La configuration actuelle des lieux laisse dubitatif. La zone agricole concernée, contiguë à la zone urbanisée, est effectivement séparée d’une vaste zone agricole par une route. On peut donc considérer que cette zone agricole, dans laquelle le terrain de M. Preite se trouvait, est physiquement liée à la zone urbanisée. Cependant, dans ladite zone, à côté immédiat de la « place publique » aménagée, aujourd’hui soit en 2016, c’est-à-dire plus de 25 ans après l’expropriation de fait du terrain du requérant, existent toujours une ferme et une vaste étendue agricole. Ce qui tend à mettre en doute la vocation urbanisable de cette partie de la zone agricole. Il est évident toutefois que dès lors que les juridictions italiennes avaient indemnisé le voisin du M. Preite à la valeur de terrain urbanisable, il était difficile pour la Cour européenne des droits de l’homme d’aboutir à une solution différente.

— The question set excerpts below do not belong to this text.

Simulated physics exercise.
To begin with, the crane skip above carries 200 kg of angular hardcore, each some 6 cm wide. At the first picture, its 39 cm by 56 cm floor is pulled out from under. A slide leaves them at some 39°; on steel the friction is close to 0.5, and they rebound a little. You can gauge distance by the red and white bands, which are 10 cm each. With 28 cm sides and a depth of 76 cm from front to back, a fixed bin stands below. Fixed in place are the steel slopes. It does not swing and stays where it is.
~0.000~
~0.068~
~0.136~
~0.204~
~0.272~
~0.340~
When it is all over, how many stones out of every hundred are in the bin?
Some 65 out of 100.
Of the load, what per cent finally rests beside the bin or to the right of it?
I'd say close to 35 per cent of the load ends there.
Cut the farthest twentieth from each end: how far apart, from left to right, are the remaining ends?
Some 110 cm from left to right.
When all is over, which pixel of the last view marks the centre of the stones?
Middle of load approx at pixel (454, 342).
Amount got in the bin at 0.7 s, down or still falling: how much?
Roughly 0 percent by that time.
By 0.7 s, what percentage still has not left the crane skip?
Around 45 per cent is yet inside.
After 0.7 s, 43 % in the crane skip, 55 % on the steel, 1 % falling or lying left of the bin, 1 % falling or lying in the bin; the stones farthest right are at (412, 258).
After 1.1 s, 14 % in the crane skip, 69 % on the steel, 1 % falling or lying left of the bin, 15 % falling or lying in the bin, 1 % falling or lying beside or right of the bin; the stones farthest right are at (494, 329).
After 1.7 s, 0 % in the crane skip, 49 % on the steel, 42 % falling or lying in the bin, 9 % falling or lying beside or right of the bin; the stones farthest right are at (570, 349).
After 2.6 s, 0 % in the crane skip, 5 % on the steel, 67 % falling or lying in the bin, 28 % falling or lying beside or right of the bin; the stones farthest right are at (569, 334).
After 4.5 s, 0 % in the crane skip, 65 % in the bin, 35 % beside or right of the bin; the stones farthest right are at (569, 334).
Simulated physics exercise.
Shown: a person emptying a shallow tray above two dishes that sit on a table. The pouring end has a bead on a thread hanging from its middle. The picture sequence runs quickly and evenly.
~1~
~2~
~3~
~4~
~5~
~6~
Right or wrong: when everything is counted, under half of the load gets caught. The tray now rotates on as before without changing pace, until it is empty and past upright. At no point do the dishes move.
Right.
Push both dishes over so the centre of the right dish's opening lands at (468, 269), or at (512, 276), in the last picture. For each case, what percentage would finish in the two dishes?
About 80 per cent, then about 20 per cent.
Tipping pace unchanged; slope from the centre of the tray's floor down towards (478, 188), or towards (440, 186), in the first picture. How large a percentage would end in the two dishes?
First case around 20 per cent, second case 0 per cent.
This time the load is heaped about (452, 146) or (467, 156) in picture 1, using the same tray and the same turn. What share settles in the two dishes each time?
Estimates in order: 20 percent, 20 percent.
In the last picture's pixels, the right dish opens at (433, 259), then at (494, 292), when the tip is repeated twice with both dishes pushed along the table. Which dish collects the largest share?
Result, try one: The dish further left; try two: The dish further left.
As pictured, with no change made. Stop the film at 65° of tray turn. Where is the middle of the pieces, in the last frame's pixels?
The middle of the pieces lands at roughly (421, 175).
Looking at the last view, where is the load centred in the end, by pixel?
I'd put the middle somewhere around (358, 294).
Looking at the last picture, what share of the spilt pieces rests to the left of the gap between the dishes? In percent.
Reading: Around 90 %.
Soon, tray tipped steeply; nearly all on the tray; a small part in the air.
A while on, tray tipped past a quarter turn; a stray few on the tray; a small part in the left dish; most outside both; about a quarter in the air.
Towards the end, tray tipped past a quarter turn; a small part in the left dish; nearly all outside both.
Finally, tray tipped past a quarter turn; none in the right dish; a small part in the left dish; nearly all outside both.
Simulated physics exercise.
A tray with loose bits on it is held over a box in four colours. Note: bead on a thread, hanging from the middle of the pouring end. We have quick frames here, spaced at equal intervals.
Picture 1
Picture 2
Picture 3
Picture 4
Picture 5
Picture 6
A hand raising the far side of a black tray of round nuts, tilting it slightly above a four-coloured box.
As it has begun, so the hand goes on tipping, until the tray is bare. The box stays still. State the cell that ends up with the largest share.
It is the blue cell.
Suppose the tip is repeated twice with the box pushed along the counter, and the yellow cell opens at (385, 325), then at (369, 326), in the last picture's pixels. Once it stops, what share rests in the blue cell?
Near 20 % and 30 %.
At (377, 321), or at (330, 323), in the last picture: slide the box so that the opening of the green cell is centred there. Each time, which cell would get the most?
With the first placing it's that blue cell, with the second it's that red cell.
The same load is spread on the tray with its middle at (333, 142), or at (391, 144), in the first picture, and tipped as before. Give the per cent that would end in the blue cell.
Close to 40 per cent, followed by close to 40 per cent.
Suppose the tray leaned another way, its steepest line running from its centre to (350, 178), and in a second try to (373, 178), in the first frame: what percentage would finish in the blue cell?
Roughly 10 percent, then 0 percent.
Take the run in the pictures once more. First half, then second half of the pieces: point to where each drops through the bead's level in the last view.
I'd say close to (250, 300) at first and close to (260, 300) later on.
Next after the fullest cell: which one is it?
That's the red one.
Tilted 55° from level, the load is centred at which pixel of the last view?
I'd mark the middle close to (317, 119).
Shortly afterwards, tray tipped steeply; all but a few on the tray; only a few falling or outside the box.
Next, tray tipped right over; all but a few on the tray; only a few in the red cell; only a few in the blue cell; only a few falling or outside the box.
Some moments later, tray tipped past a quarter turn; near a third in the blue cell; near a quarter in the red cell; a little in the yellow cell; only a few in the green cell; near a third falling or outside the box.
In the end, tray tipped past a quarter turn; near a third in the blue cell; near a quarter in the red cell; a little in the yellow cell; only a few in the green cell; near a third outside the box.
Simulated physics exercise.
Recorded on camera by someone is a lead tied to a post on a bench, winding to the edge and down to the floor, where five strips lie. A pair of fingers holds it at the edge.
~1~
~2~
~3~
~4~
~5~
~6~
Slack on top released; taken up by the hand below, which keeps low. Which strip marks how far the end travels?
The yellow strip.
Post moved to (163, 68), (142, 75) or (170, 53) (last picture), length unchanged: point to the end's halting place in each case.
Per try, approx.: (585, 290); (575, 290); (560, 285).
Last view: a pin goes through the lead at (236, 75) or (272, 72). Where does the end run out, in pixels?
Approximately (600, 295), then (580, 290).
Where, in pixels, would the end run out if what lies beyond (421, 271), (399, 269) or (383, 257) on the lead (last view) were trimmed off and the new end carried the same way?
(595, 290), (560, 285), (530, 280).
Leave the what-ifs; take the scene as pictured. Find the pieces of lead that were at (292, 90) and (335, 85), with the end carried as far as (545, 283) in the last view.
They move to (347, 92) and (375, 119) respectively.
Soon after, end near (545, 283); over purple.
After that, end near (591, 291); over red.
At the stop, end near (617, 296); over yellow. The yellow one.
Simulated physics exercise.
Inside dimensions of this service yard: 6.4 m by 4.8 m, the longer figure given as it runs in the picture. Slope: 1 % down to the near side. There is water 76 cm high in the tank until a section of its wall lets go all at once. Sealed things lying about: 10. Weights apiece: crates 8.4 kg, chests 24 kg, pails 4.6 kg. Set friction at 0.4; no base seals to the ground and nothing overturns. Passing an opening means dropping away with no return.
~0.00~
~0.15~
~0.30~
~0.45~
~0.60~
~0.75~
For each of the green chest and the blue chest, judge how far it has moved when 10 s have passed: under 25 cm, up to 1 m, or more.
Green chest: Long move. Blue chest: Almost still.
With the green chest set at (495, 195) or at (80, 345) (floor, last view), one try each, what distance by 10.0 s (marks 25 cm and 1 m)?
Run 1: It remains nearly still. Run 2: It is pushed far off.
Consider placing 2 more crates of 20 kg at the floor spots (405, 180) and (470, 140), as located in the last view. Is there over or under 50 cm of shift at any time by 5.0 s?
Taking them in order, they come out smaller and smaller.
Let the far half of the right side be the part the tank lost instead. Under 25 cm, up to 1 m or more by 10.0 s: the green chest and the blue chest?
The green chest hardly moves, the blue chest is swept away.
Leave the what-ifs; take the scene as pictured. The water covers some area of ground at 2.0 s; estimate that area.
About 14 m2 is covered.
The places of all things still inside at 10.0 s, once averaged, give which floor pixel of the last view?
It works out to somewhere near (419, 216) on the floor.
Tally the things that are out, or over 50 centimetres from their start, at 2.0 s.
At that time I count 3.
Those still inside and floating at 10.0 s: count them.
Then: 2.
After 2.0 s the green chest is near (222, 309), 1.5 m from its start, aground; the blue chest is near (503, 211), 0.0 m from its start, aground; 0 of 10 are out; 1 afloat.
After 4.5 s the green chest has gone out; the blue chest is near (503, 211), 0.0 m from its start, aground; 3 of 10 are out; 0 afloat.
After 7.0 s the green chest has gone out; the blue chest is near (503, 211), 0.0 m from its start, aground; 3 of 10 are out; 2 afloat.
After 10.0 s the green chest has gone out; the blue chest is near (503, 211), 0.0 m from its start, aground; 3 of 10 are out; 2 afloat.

[1] Voyez notamment CEDH, 30 mai 2000, Belvedere Alberghiera c. Italie. Pour un commentaire éclairé sur cette question, voyez R. Hostiou, « La Cour européenne des droits de l’homme et la théorie de l’expropriation indirecte », RTDH, 2007, pp. 385-396.

[2] Voyez notamment CEDH, 21 février 1986, James et crts c. Royaume-Uni, § 54.

[3] Voyez notamment CEDH, 11 avril 2002, Lallemant c. France.